RE: Re: T-shirt Print and the blurry line between copyright trademark unfair competition

From: Adam Grossman <grossman22[_at_]hotmail.com>
Date: Wed, 20 Apr 2005 19:40:56 -0400


>>If so, does this also give you ownership of derivatives of original phrase
>>being printed onto apparel (i.e. Everyone Loves An Irish Girl/Italian
>>Girl/Southern Girl ect.)? Another possible way for one to protect ones
>>self in this sense may be unfair competition law, but I have not been able
>>to find much to concretely apply to this example.
>
>The phrases aren't protectible so there wouldn't be an unfair competition
>claim. Unless there are trademark issues.
>The answers to your other questions are really said above. There is one
>guy who's managed to register copyright on some phrases but I don't believe
>anyone else has.
>
>Word of warning: Be careful of parody shirts/bumper stickers. Companies
>who are being parodied tend to get crabby and if the parody includes a drug
>or sexual reference, they get really really crabby.
>
>Carol Busby
>--
>Carol A. Busby
>Attorney at Law
>875 Country Club Road
>Eugene, OR 97401-2255
>541-484-6860; fax: 541-687-1891
>carol[_at_]drogon.com

Even though phrases cannot be copyrighted, wouldnt someone taking the exact same phrase from the original author and producing them in the same manner (i.e. t-shirts) in their area still be considered unfair competition? (I apologize if the answer is obvious, I am just not very well read in unfair competition law)

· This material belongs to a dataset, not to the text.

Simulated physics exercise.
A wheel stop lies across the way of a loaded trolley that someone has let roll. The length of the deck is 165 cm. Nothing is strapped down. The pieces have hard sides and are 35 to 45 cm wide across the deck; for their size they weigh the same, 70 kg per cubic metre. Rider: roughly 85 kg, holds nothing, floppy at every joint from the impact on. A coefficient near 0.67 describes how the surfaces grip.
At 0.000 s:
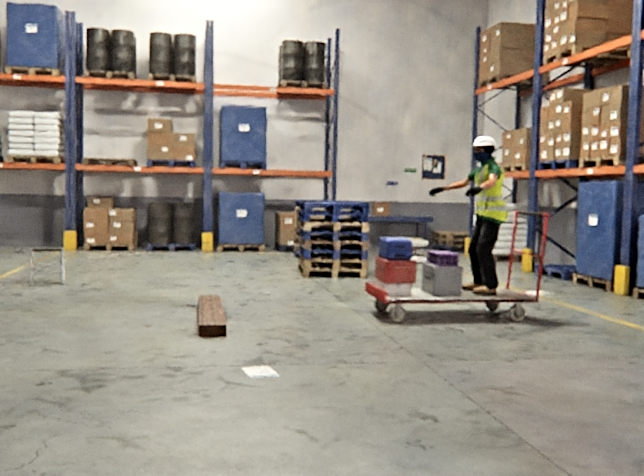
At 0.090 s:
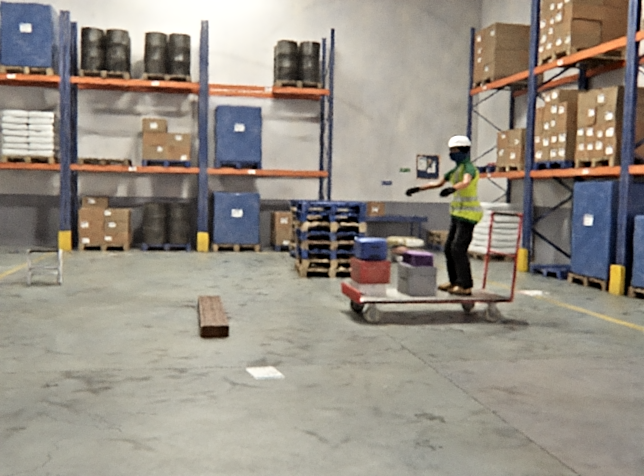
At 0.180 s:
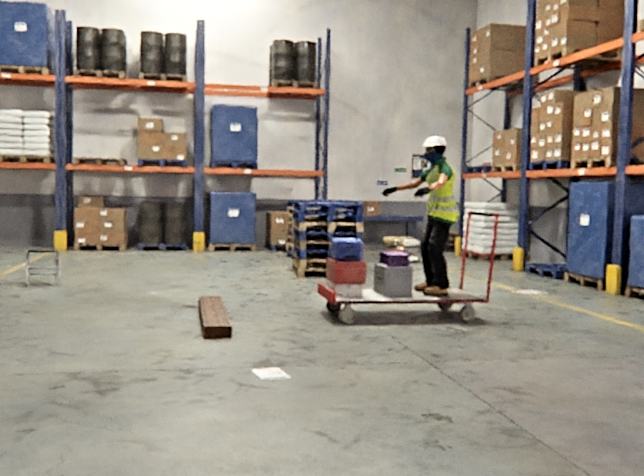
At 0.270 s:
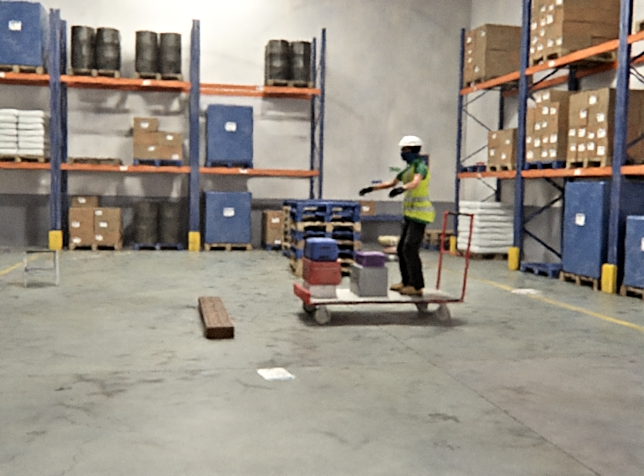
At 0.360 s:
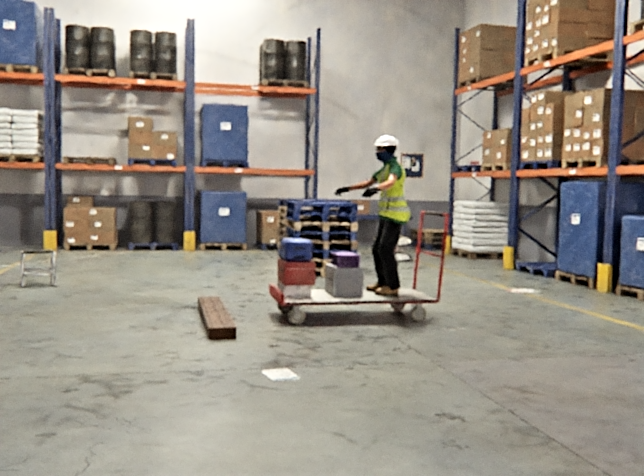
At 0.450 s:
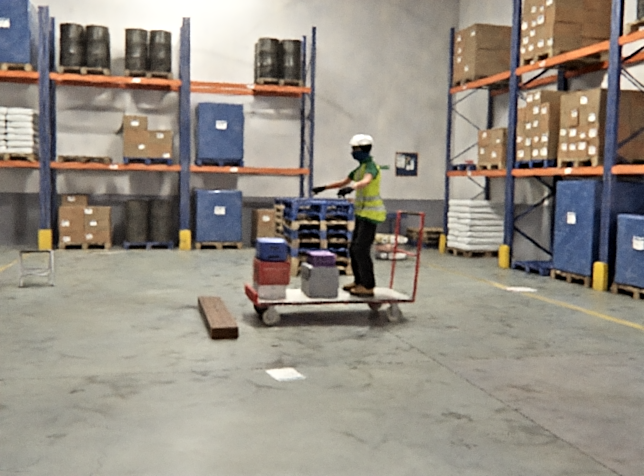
The clip opens on a warehouse floor where a person in a white helmet and yellow vest stands on a flat trolley behind stacked boxes, arms held out in front. The trolley rolls steadily left, narrowing the gap to a long brown block, and the person's arms draw in lower over the boxes.
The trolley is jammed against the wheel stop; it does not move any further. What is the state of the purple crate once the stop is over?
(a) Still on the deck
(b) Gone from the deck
Gone from the deck.
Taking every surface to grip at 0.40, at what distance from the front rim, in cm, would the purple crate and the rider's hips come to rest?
Then purple 80 past, hips 40 past.
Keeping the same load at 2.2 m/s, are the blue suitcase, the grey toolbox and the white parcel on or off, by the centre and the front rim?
In that case blue off, grey on, white on.
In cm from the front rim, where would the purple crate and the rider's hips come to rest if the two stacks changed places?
In that case purple 100 past, hips 50 past.
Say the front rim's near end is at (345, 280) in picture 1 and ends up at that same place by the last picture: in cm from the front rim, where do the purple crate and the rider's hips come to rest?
In that case purple 10 behind, hips 10 past.
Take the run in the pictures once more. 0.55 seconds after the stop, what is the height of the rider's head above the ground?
About 80 cm above the ground.
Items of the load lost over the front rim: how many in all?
I make the total 3.
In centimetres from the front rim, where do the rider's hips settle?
About 70 cm past the rim.
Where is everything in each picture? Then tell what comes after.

Knowing that phrases cannot be copyrighted, and if producing the exact same phrase on the same medium of expression (t-shirts) for sale does not qualify as unfair competition, then why do these companies place a copyright at the bottom of the phrase? Like "copyright 2005 John Doe Inc." Is this just to make people think it is possible for them to own a copyright and discourage others from printing the same thing? Is it perfectly fine for them to lable it as copyrighted when it is not? If it is just to discourage people and gives them no real protection, then can someone just look at online stores that sell t-shirts with comical phrases on them and then just print the same comical phrases themselves for sale?

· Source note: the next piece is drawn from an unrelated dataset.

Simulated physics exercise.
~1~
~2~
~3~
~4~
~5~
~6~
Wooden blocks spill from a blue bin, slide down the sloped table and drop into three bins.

I'm familiar with difficult in using parody with big corporations. Like the man that made "Mike" shirts with the swoosh to sell to people named Mike. After an appeal he won on the grounds that it was a parody and people would likely not be confused and think it was really a shirt from NIKE. I would rather not test my luck against companies such as this though. Although I am very confident in my ability to form legitamite parody, that does not tie the company with drugs or anything actually negative to their image, even winning a case the company could bring against myself would still leave me with large legal bills.
Now can geographic entities (cities, counties, states, countries) make claims against the selling t-shirts that use there name? Even if it is negative like "Texas Sucks!" (no offence to anyone from texas, it is just something I have seen), or relates the city or state to drugs, alcohol, ect.? This is an important question for me personaly because I live in, and will sell products in Wisconsin. Where any joke to be had on either state or any city within it involves alcohol, or suggests the use of alcohol.

On a side note I would like to know how a man did come to obtain copyrights to phrases. Could you point us in the direction of the material?